I respect and appreciate the differences shred about this topic and posted my concerns fully expecting others not to agree. A do not wish to silence anyone who disagrees nor do I wish to dispute anyone’s right to have a differing opinion.

Rick; Please do not perceived my comments as a direct attack directed toward you as much as a concern in how we operate in the future. Being a moderator is a difficult job of which I do not envy, nor would I presume to have the temperament to do your job as well as you do.

My concern is that avoidance of conflict often leads to unspoken resentment that in turn generates greater conflict. Recent experiences in more ‘zealotous’ forums may have left me a bit sensitive to these directions, I admit. But as much as discussions may spiral downward, there is opportunity for people to be uplifted by overcoming differences.

My relayed concerns were not toward your decision as much as the environment of avoidance that pressured your decision. I like you and enjoy you regularly represented talents. We just differed on your choice here. My respects to you and your most celebrity memorable avatar!

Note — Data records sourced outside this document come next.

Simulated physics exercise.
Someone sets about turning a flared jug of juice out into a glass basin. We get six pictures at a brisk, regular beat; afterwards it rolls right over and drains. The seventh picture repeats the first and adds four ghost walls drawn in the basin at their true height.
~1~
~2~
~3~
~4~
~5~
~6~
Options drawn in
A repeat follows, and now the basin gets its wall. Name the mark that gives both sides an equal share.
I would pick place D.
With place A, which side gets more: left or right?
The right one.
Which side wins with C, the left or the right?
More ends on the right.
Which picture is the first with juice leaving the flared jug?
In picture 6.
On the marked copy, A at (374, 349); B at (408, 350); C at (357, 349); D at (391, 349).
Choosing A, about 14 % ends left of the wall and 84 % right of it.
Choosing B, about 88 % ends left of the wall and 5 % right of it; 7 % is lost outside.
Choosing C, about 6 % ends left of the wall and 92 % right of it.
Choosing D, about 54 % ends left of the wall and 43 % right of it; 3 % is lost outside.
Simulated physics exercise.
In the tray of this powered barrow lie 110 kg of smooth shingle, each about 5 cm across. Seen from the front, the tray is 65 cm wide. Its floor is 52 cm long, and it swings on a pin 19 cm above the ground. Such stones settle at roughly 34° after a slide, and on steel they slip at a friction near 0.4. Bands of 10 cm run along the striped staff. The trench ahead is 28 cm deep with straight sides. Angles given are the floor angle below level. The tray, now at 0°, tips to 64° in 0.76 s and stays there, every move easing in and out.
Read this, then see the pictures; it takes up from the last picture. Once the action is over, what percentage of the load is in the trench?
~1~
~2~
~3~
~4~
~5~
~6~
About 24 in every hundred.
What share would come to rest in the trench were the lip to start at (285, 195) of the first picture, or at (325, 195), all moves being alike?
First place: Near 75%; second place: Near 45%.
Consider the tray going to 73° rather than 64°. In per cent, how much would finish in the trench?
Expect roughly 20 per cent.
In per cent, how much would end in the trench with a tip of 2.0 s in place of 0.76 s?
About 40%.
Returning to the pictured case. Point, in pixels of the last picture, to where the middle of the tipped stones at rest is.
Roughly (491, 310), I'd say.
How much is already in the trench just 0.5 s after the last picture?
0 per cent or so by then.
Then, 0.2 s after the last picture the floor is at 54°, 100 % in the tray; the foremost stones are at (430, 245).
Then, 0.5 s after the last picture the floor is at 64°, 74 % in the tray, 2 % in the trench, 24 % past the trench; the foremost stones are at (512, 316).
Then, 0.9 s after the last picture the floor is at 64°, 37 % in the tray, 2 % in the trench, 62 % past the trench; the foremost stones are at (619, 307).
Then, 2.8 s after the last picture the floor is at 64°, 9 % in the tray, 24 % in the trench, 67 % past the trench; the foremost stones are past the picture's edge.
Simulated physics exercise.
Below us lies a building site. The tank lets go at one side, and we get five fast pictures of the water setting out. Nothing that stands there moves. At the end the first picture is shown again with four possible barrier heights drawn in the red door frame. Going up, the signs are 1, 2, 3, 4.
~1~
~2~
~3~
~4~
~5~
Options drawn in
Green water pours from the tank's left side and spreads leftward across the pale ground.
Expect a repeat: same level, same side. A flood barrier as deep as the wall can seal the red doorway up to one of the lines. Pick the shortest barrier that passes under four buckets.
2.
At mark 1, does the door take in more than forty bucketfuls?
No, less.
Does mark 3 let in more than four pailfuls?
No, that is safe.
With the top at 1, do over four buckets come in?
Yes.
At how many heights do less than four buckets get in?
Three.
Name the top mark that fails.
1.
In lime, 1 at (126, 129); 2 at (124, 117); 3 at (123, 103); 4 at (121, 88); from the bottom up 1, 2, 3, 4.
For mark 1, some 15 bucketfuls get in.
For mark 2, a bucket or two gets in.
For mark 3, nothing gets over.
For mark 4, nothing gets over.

As for the encouragement of other posters for dismissing the event, I recognize the attracytion. I respect and encourage the voice of disagreement, but in turn I respect those voices by restating my difference. I do not wish to silence anyone who disagrees with me.

If we are to restrict ourselves to paper building content only [my normal preference] then these issues are minimized. If we permit other postings of differing thread content, then I suggest we have to learn to not read what we do not want to experience, or even be so bold as to allow ourselves to be challenged by the differences and in the ways those differences are worked out.

I am also aware that we need to not only be culturally sensitive but culturally active. That requires respect for each other and sometimes expressing those differences in vigorous debate. I grow concerned when I note the effort toward closing discussion on grounds of avoiding an issue of treating someone differently in the vein of politically righteousness.

To all, my respects and appreciation, and to those who continue to disagree with my concerns, thanks you for the respect of stating your differences without rancor or concern for the fragility of my emotional fortitude.

There is an old statement attributed to Cicero; silence is consensus.

I felt that if I truly respect this forum, as I do, I could not consent to the silencing of others, even in a debate I had little investment in. I just value the participation of my peers too greatly.